WASHINGTON, April 20 (Xinhua) -- Financial leaders from the Group of 20 (G20) have expressed concerns that trade disputes among major economies could pose downside risks to the global economy, Argentine Treasury Minister Nicolas Dujovne said on Friday.
"Concerns on trade disputes occupied some part of the discussions that we had yesterday, and, of course, it is still one of the three main concerns in terms of the downside risks for the economy," Dujovne told reporters in Washington after wrapping up a two-day meeting of G20 finance ministers and central bank governors under Argentina's presidency.
"We discussed trade and the potential impacts on the global economy and the potential disruption that modifications on the trade scheme can actually pose to the global economy," he said.
While some differences over trade appeared in the last few months, Dujovne said G20 members "still have a very big consensus on the benefits of trade for growth."
"The idea that the gains from trade have to be evenly shared is a concern that was placed both by advanced economies and emerging economies," echoed Argentine central bank governor Federico Sturzenegger, noting "there was general appeal for multilateralism."
However, the G20 meeting didn't discuss specific trade measures, which are appropriate for the World Trade Organization (WTO) to deal with, according to Dujovne.
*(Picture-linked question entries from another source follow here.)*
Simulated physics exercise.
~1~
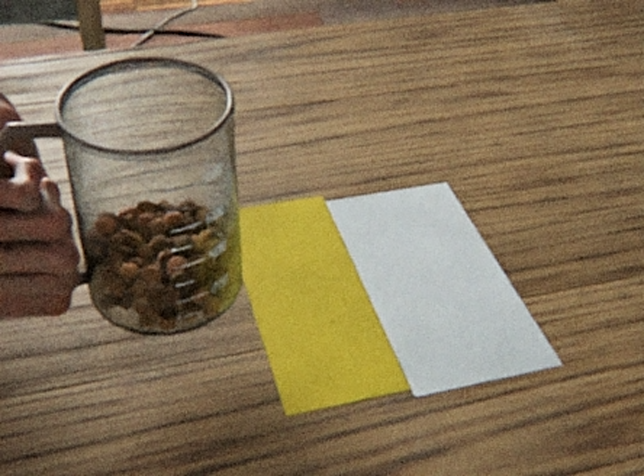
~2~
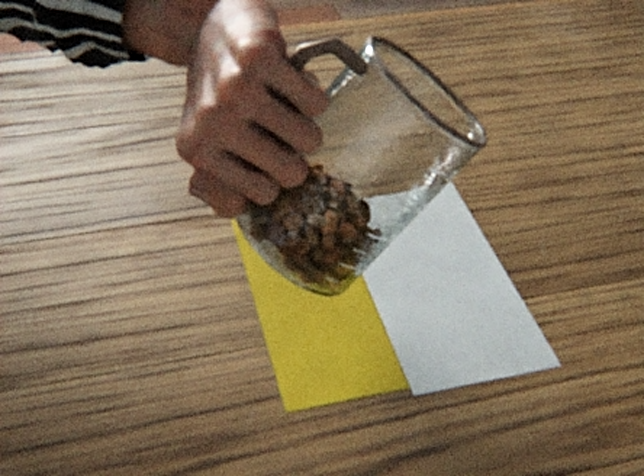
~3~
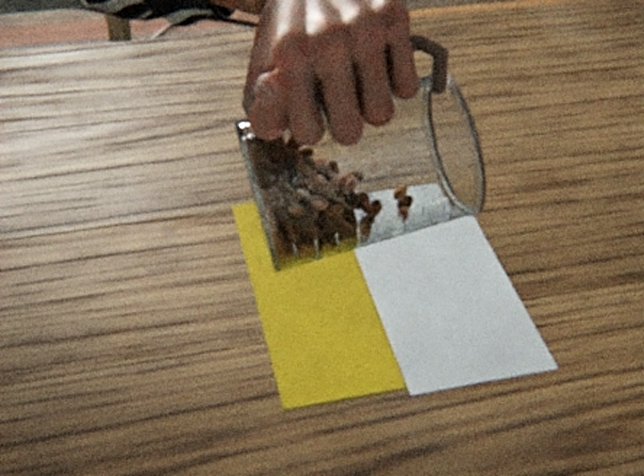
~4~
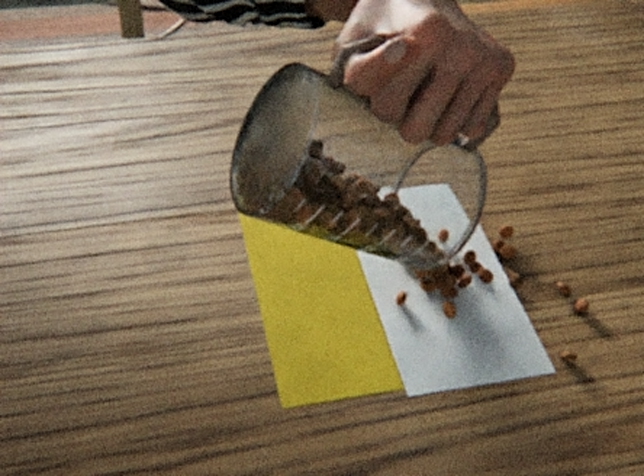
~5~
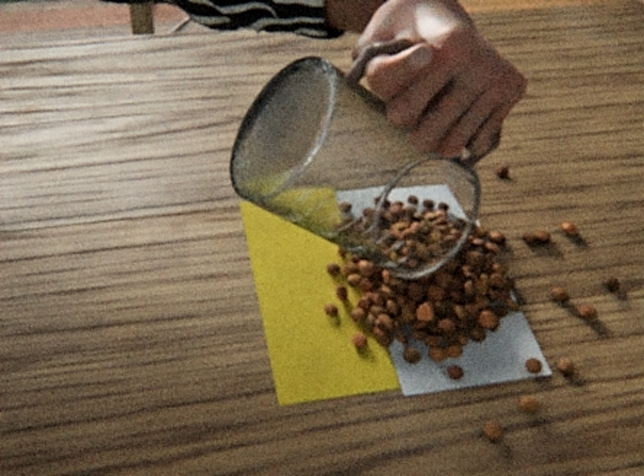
A hand, later seen with a black-and-white striped sleeve, holds a clear jug of brown cat kibble at the left of a wooden table, viewed from above at an angle. A yellow mat and a white mat lie side by side, the yellow one on the left. The hand carries the jug rightward over the mats, tilting it until it lies on its side and the kibble slides toward the rim. It tips further, and pieces spill out. The jug ends empty, still held tilted, with most kibble heaped on the white mat, some on the yellow, and a few scattered on the wood.
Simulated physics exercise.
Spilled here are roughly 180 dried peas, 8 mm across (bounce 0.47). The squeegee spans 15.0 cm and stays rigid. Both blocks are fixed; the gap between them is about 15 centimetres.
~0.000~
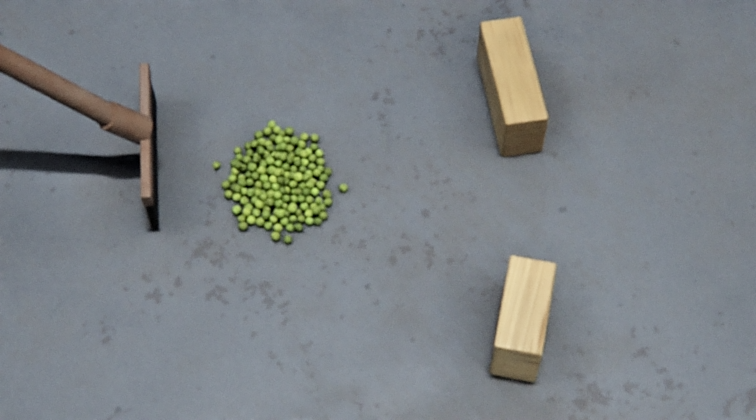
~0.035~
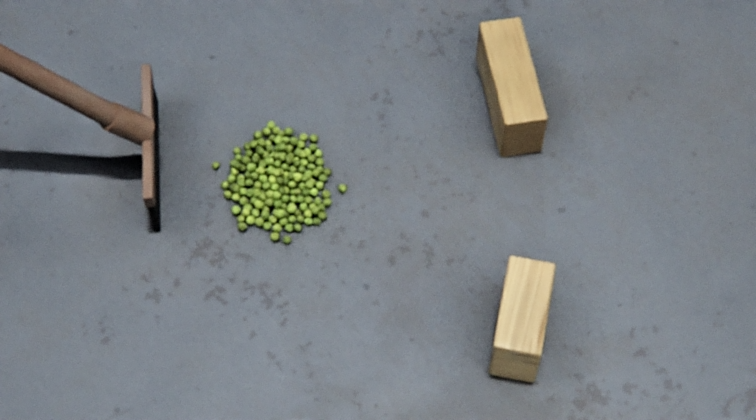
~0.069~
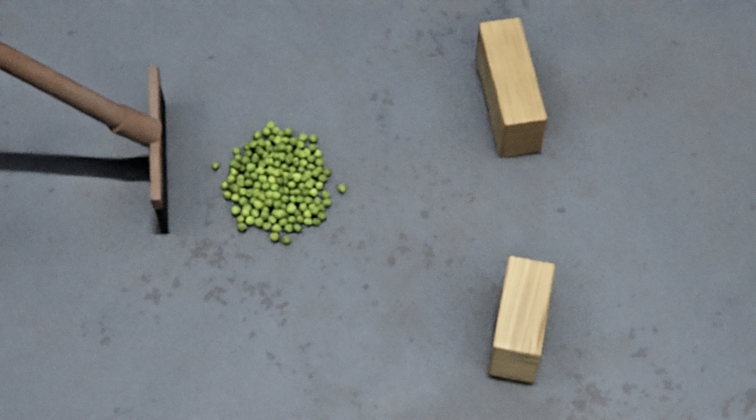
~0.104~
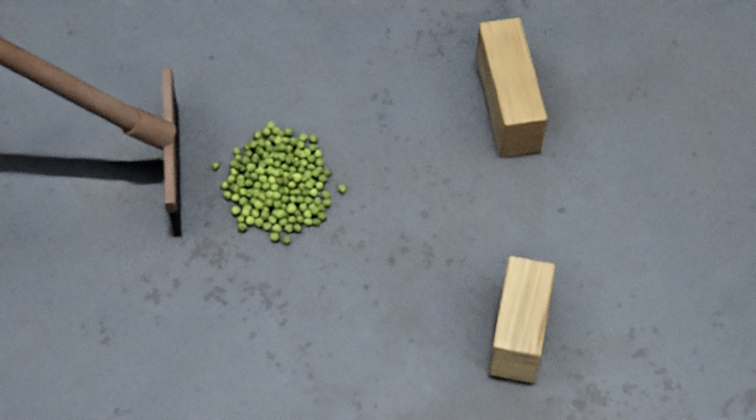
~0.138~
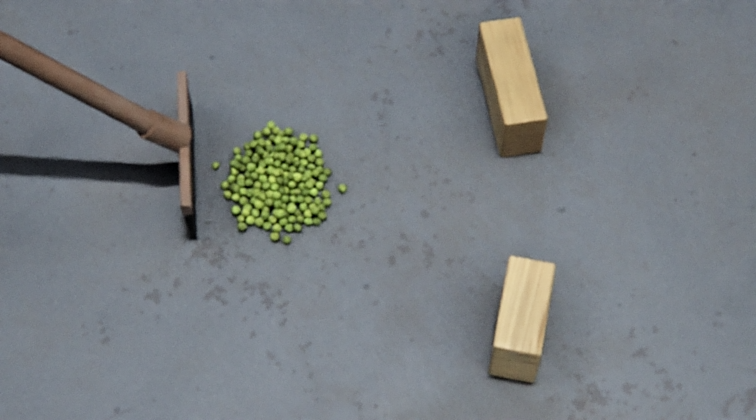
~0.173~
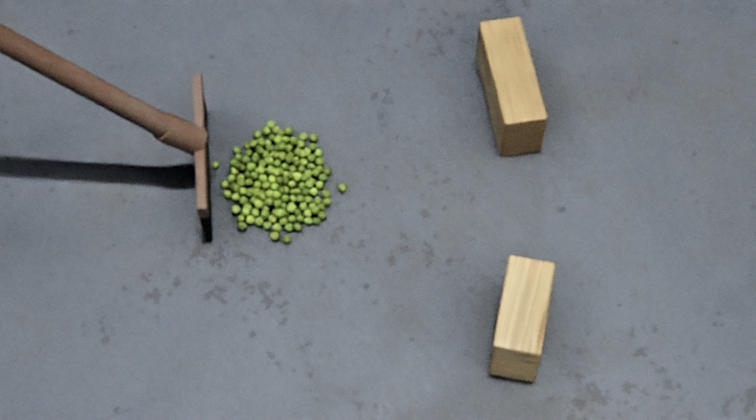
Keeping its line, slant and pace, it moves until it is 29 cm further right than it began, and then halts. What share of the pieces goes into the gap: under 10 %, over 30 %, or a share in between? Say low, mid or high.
Mid.
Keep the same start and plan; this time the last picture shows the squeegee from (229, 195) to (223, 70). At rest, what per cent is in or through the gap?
30 per cent ends in or through the gap.
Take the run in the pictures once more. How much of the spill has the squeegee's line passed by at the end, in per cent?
Roughly 20 per cent.
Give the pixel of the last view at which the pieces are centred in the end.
I'd say around (483, 193) in the last picture.
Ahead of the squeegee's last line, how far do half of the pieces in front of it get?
That comes to about 4 centimetres.
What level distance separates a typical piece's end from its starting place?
Roughly 20 centimetres.
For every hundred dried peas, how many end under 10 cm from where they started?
Roughly 10 %.
After 0.45 s, squeegee 18 cm from its start, spill 15 cm wide; held up before the blocks 100 %.
After 0.73 s, squeegee 29 cm from its start, spill 19 cm wide; held up before the blocks 100 %.
After 0.97 s, squeegee 30 cm from its start, spill 21 cm wide; in or through the gap 20 %, held up before the blocks 80 %.
At rest (1.3 s), in or through the gap 20 %, round the near block 0 %, round the far block 0 %, held up before the blocks 80 %.
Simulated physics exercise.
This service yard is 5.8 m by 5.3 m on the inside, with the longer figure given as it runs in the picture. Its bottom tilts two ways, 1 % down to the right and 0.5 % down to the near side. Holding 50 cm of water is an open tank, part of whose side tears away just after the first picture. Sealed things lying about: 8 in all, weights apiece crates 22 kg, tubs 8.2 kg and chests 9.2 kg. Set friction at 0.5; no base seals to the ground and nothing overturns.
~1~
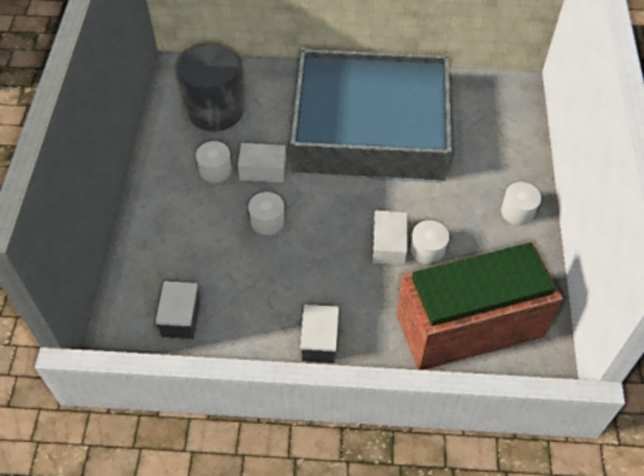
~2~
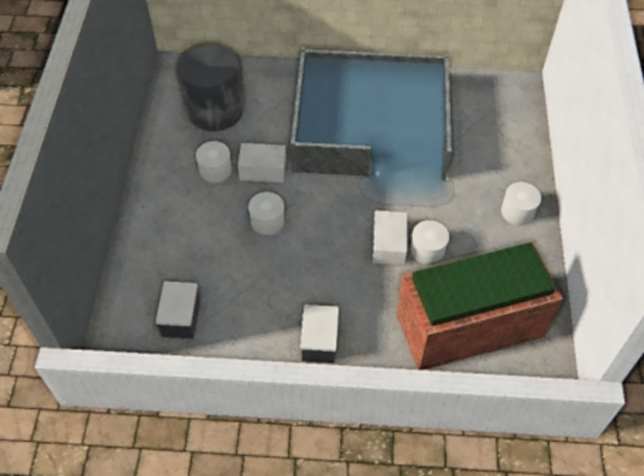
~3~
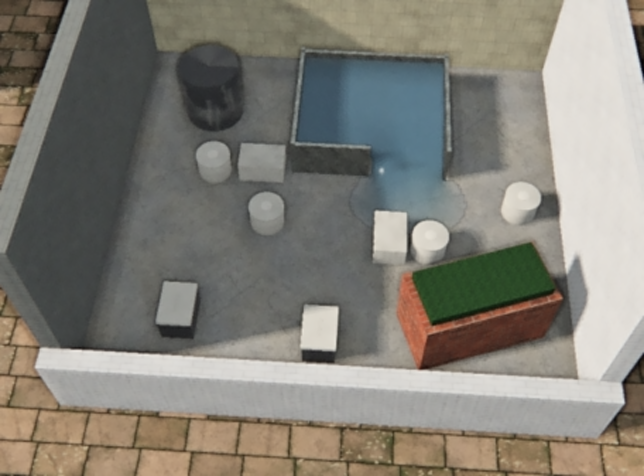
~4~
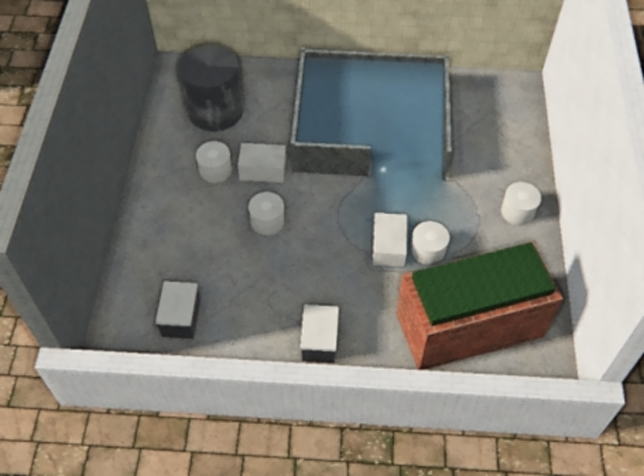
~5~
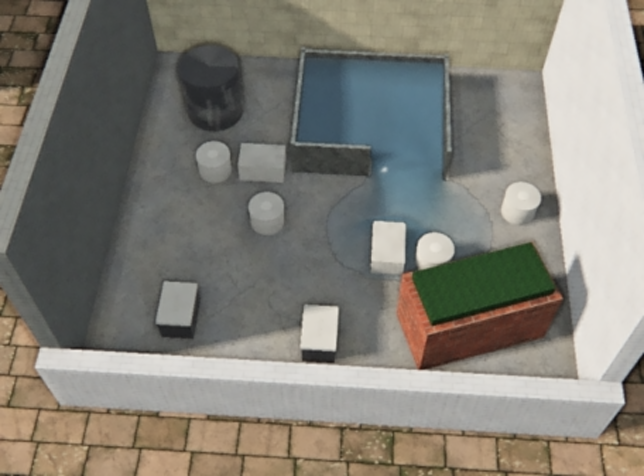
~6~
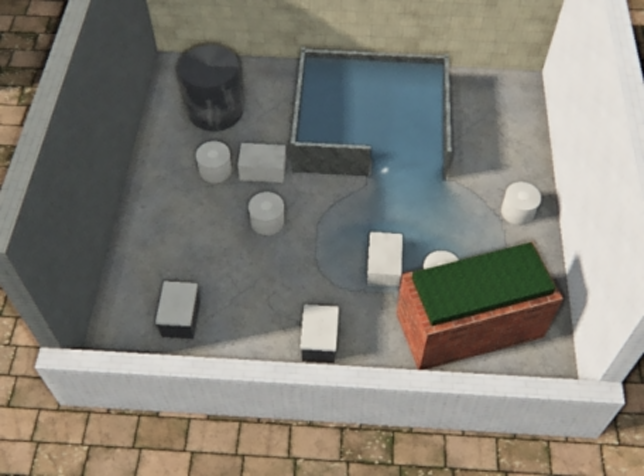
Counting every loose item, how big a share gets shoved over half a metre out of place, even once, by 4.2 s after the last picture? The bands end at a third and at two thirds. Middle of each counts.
It is a third or more but does not reach two thirds.
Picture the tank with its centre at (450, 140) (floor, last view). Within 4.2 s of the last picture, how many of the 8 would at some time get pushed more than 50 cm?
The count would be 4.
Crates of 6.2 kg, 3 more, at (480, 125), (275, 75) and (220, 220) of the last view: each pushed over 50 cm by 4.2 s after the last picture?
Outcome: Stays within first, stays within next, stays within last.
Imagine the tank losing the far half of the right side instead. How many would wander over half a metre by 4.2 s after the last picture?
The answer then is 2.
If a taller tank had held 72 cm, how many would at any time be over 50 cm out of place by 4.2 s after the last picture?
Then 5.
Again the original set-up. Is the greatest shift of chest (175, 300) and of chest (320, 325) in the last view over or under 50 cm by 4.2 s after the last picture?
Well, one then the other: A bigger shift, then a bigger shift.
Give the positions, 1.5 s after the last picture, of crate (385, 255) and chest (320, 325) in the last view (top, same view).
Roughly (321, 351), then roughly (267, 343).
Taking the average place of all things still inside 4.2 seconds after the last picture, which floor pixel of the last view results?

Chinese Vice Finance Minister Zhu Guangyao said at the meeting that current global recovery is facing "substantial challenges from a strong wave of anti-globalization and unilateralism."
He urged G20 members to "firmly support the multilateral trading system" and strengthen macroeconomic policy coordination so as to lay a solid foundation for sustainable global growth, according to a statement posted on the website of China's Ministry of Finance.
The G20 meeting comes after the Trump administration recently announced additional tariffs on imported steel and aluminum and threatened to impose broad tariffs against Chinese imports.
These unilateral protectionist measures have sparked widespread criticism and provoked threats of retaliation from major trading partners, raising the prospect of escalating global trade conflicts that threaten global recovery.